In 14 days from now the signal from the Royal Navy's HMS Tyne will mark the start of the 12th single-handed transatlantic race on Bank Holiday Monday, 31 May

In 14 days from now the signal from the Royal Navy’s HMS Tyne will mark the start of the 12th single-handed transatlantic race on Bank Holiday Monday, 31 May.

At the Plymouth Yacht Haven, a short ferry ride across the Cattewater from downtown Plymouth, construction starts on The Transat Race Village this week. Under race rules, the competing boats in The Transat are required to arrive in Plymouth on or before Saturday, 22 May – the contingent of American skippers Rich Wilson, Kip Stone and Joe Harris are all already berthed safely in Plymouth following their trans-oceanic delivery trips. With eleven 60ft trimarans and one 60ft catamaran along with 18 Open 60 monohulls making up the bulk of the entries, the race fleet will take up considerable acreage and will be one of the most impressive gatherings of the world’s fastest and most advanced ocean racing machines ever seen. This is the only occasion in the four year offshore yacht racing cycle that these two classes of boat gather in the UK and it will be a spectacle not to be missed.

The Transat Race Village will be open to the public from 22 May to 31May and will house a multitude of exhibitors. The Royal Navy display will include a submarine simulator and Renault will be displaying one of their Formula 1 racing cars alongside many exhibitors from the British and French marine sector.

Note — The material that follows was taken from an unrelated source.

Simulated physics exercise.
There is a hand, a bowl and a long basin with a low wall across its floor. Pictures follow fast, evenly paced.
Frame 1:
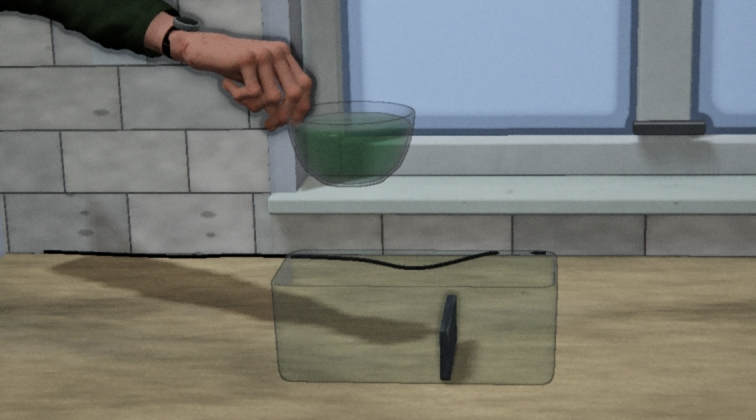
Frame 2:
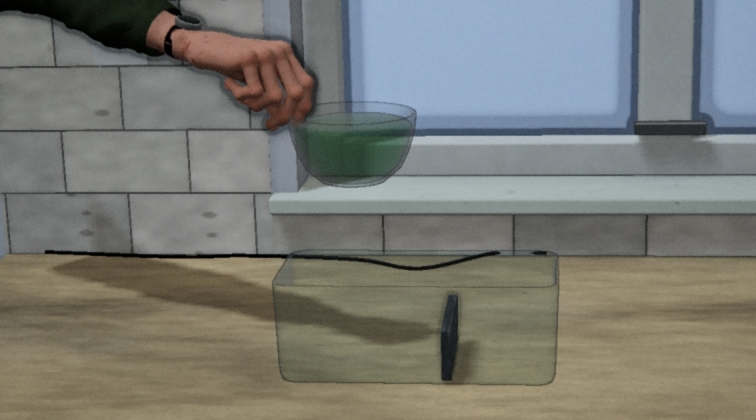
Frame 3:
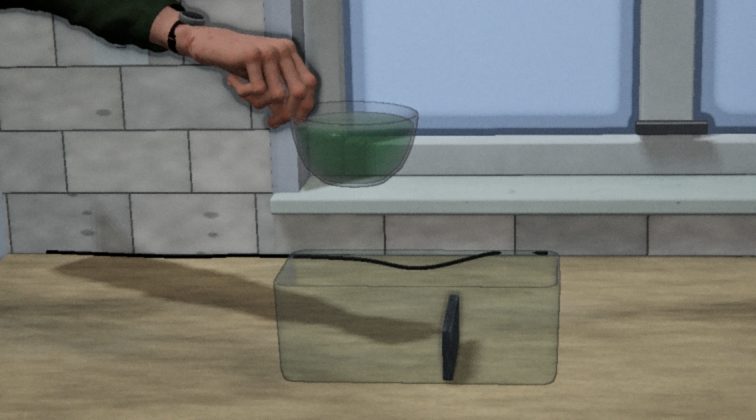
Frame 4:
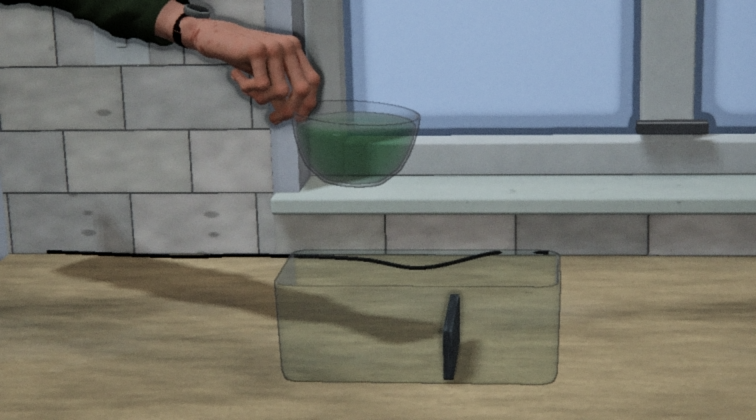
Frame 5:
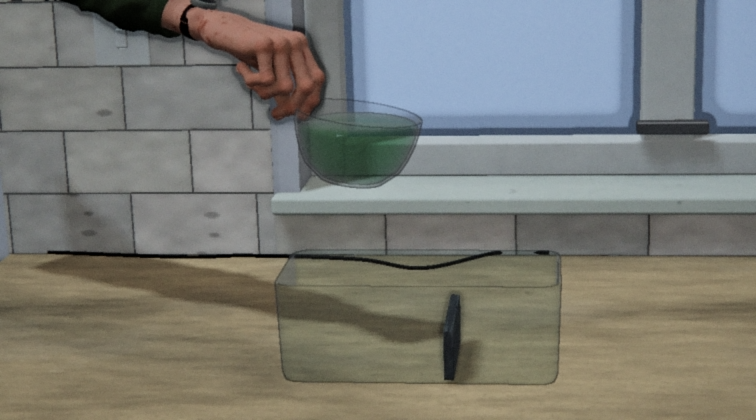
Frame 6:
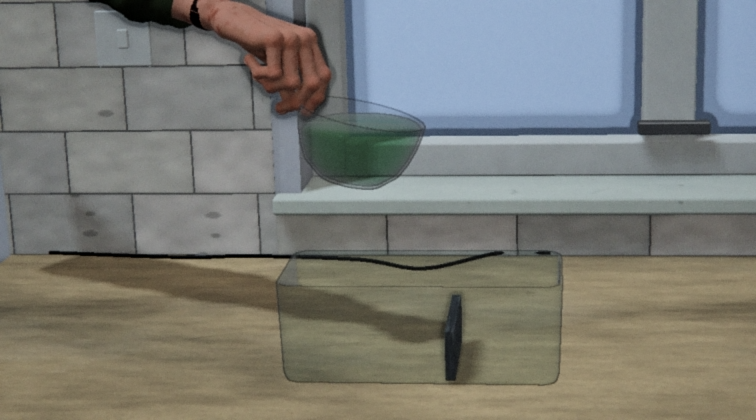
Above a long clear basin on a counter, a hand slowly tilts a bowl of green liquid rightward.
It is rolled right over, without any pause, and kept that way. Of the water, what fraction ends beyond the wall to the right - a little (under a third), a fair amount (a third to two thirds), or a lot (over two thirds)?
A lot, over two thirds.
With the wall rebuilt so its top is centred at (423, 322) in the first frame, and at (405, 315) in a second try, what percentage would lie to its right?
About 90 % and 95 %.
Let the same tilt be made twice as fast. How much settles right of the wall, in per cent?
Near 50 %.
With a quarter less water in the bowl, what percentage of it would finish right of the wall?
It comes to near 70 per cent.
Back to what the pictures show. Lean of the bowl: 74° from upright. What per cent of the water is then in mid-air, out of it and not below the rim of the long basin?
Roughly 40 percent.
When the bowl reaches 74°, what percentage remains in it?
Around 40 percent remains.
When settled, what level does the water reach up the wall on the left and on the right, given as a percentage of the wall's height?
Roughly 10 percent left, 60 percent right.
A moment on, the bowl is tipped part way and 41 per cent is still to pour, 1 is left of the wall and 20 right of it.
Next, the bowl is tipped right over and 1 per cent is still to pour, 16 is left of the wall and 78 right of it.
Then the bowl is tipped right over and 0 per cent is still to pour, 22 is left of the wall and 78 right of it.
Later the bowl is tipped right over and 0 per cent is still to pour, 22 is left of the wall and 78 right of it.
At rest 22 per cent lies left of the wall, 78 right of it and 1 outside.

More qualification passages for The Transat have now been completed, the latest being Alain Gautier’s trimaran Foncia and Temenos, the Swiss Open 60 of Dominique Wavre. The only remaining boats still to carry out their obligatory qualifiers are the Open 60s Bonduelle, Sill, Pro-Form and Quiksilver – skipper Anne Liardet departed on Thursday night on her qualifier.

Six of The Transat’s IMOCA Open 60 fleet competed in the 1000 Milles de Calais crewed race last week. The event started last Sunday (9 May) afternoon from Calais and saw the boats head west down the Channel across the Celtic Sea, rounding the Fastnet Rock off southern Ireland before returning to Calais. The event has been the race debut for the two brand new Marc Lombard-designed Open 60s Bonduelle and Sill, respectively of former trimaran skipper Jean le Cam and Roland Jourdain – both favourites for a monohull win in The Transat. The boats are an evolution of Jourdain’s previous Sill and feature a rotating wingmast with deck spreaders, a canting keel and twin asymmetric daggerboards, a unique chine in the aft quarters of their hull, transom hung rudders and a much modified cockpit layout.

After a race-long battle with Mike Golding’s team on Ecover, it was the bright yellow form of le Cam’s Bonduelle that arrived first in Calais – an excellent result for her first race. Sill, launched just 12 days before the start, was less fortunate and retired with keel problems. As with the results from the ORMA grand prix the weekend before, little can be read into these results because the race was fully crewed whereas the Transat is single-handed.